Kembali ke konten utama
Tingkat Kebebasan Pers Taiwan Sejajar dengan Negara-Negara Eropa Barat
2019-04-19

Selain berita palsu yang terus menerus dilancarkan oleh Tiongkok, beberapa tantangan yang sedang dihadapi oleh dunia jurnalistik Taiwan saat ini adalah pelaku industri penyiaran dan media Taiwan yang memiliki kepentingan di pasar Tiongkok, sehingga sangat rawan dan dapat dimanfaatkan oleh Tiongkok untuk menekan Taiwan.

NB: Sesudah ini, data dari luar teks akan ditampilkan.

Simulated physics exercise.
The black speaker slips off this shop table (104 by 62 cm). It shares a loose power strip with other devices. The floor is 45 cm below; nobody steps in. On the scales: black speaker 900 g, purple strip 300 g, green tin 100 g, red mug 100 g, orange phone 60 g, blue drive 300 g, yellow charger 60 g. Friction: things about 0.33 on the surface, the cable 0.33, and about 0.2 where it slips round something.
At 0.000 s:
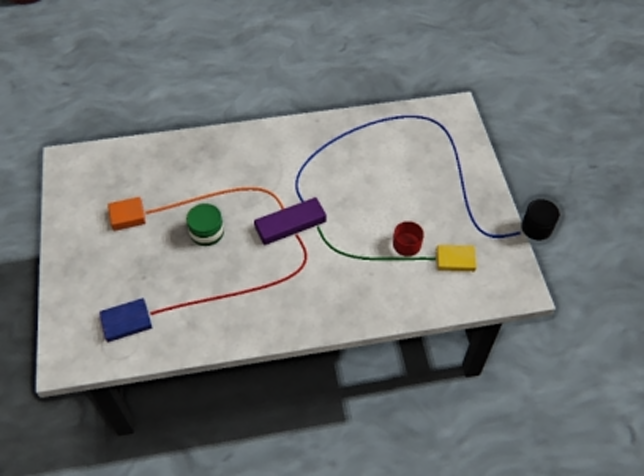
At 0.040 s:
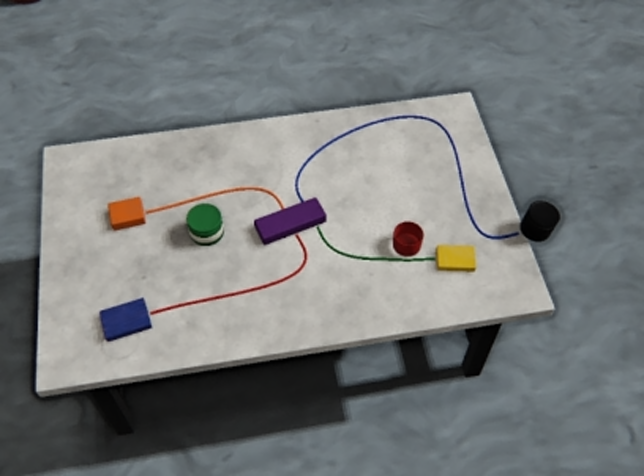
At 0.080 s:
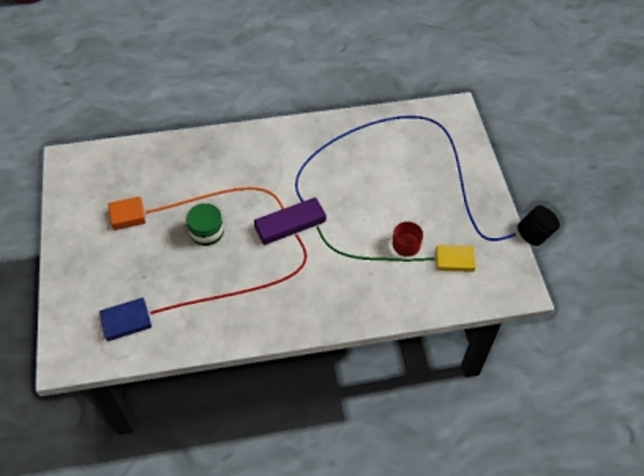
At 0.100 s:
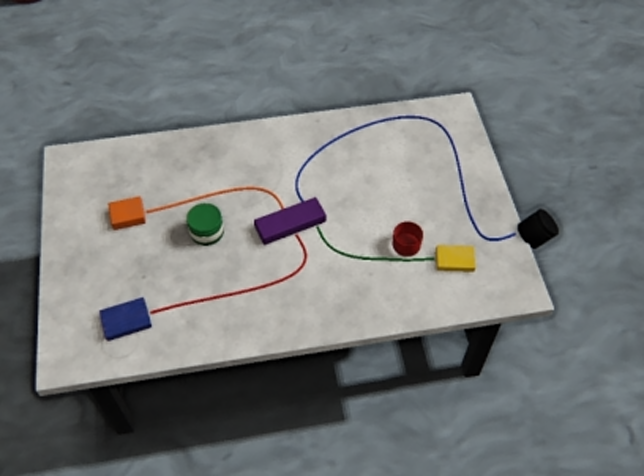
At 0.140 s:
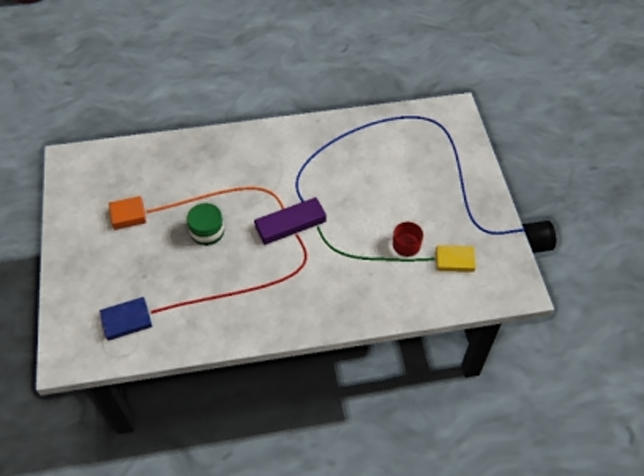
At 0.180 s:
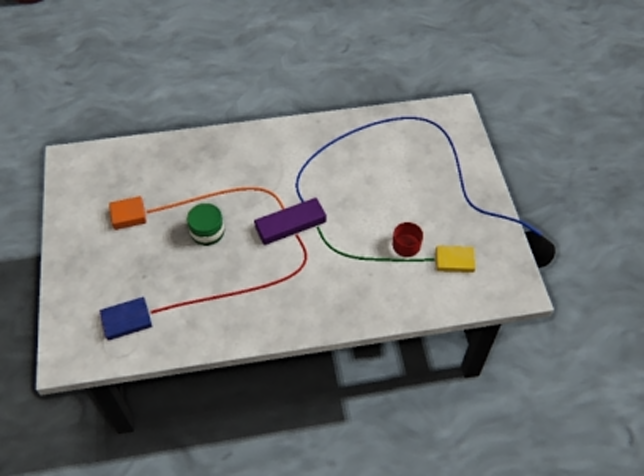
We see a pale table with colored blocks wired to a purple strip, beside a green tin and a red mug. At the right edge, a black cylindrical speaker tilts outward and slips below the edge, its blue cable shifting with it.
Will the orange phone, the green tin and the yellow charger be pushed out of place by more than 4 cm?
In order: The orange phone gets shifted; the green tin stays put; the yellow charger stays put.
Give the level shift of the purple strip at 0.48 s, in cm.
Some 2 cm.
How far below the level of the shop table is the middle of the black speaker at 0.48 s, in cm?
Some 40 cm.
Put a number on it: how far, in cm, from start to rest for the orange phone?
About 8 cm.
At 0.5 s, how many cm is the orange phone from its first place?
Some 3 cm.
After 0.5 s, the strip's end of the blue cable at (329, 222); orange phone 3 cm off its start, black speaker over the edge, purple strip 2 cm off its start.
After 0.8 s, the strip's end of the blue cable at (329, 222); orange phone 8 cm off its start, black speaker over the edge, purple strip 3 cm off its start.
After 1.1 s, the strip's end of the blue cable at (329, 222); orange phone 8 cm off its start at (165, 209), black speaker over the edge, purple strip 3 cm off its start at (302, 219).
After 1.4 s, the strip's end of the blue cable at (329, 222); orange phone 8 cm off its start, black speaker over the edge, purple strip 3 cm off its start.
After 2.6 s, the strip's end of the blue cable at (329, 222); orange phone 8 cm off its start at (165, 209), green tin 0 cm off its start at (204, 217), yellow charger 0 cm off its start at (456, 257), black speaker over the edge.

Selain berita palsu yang terus menerus dilancarkan oleh Tiongkok, beberapa tantangan yang sedang dihadapi oleh dunia jurnalistik Taiwan saat ini adalah pelaku industri penyiaran dan media Taiwan yang memiliki kepentingan di pasar Tiongkok, sehingga sangat rawan dan dapat dimanfaatkan oleh Tiongkok untuk menekan Taiwan. (Foto oleh CNA)

 

Direktur Reporters Without Borders (RSF) Asia Timur, Cedric Alviani, pada tanggal 18 April 2019 mengumumkan Indeks Kebebasan Pers Global tahun 2019, dan menempatkan Taiwan pada kategori yang sejajar dengan negara-negara maju di Eropa Barat.
 
Indeks Kebebasan Pers Global adalah pemeringkatan tahunan di bidang kebebasan jurnalistik, yang dilakukan terhadap 180 negara dan kawasan di seluruh dunia.
 
Hasil pemeringkatan dalam indeks ini terbagi kedalam lima kategori, yaitu “Good Situation” (situasi baik), “Satisfactory Situation” (situasi memuaskan), “Problematic Situation” (situasi bermasalah) , “Difficult Situation” (situasi sulit), dan “Very Serious Situation” (situasi sangat serius).
 
Di kawasan Asia Pasifik, hanya Selandia Baru yang berhasil meraih kategori “”Situasi Baik”. Taiwan dan Korea Selatan menerima peringkat “Situasi Memuaskan”, Jepang dan Hong Kong “Situasi Bermasalah”, sedangkan Tiongkok “Situasi Sangat Serius”.
 
Dalam peringkat tahun ini, Taiwan menduduki urutan ke-42 (sama dengan tahun lalu), Korea Selatan di urutan ke-41 (naik dua posisi), Hong Kong di urutan ke-73 (turun tiga posisi), dan Tiongkok di urutan ke-177 (turun satu posisi), atau posisi nomor lima paling buruk secara global.  
 
Cedric Alviani juga mengatakan pihaknya sangat mengkhawatirkan masalah aturan hukum di Hong Kong, termasuk amandemen undang-undang tentang Fugitive Offenders Ordinance (peraturan pemerintah mengenai pelarian dan buronan) yang dapat mengancam dan membahayakan para jurnalis.  
 
Selain berita palsu yang terus menerus dilancarkan oleh Tiongkok, beberapa tantangan yang sedang dihadapi oleh dunia jurnalistik Taiwan saat ini adalah pelaku industri penyiaran dan media Taiwan yang memiliki kepentingan di pasar Tiongkok, sehingga sangat rawan dan dapat dimanfaatkan oleh Tiongkok untuk menekan Taiwan. Hal tersebut mendorong Taiwan untuk mengambil langkah penanggulangan, dan menolak pemberian dokumen perjalanan kepada jurnalis Tiongkok yang memiliki sikap permusuhan terhadap Taiwan.  
 
Walaupun intervensi politik di bidang jurnalistik adalah hal yang tergolong langka untuk terjadi di Taiwan, tetapi konten berita negatif dan propaganda ekstrem atas kepentingan pihak-pihak tertentu dapat menyebabkan perpecahan dalam industri media, dan ini adalah kesulitan yang harus diatasi oleh jurnalis Taiwan.
 
Laporan kali ini juga menyebutkan, meskipun Presiden Tsai ingin terus mengembangkan kebebasan pers di Taiwan, akan tetapi langkah-langkah konkrit yang diambil pemerintah untuk mendorong peningkatan independensi jurnalisme dan kualitas debat publik saat ini masih tergolong sedikit.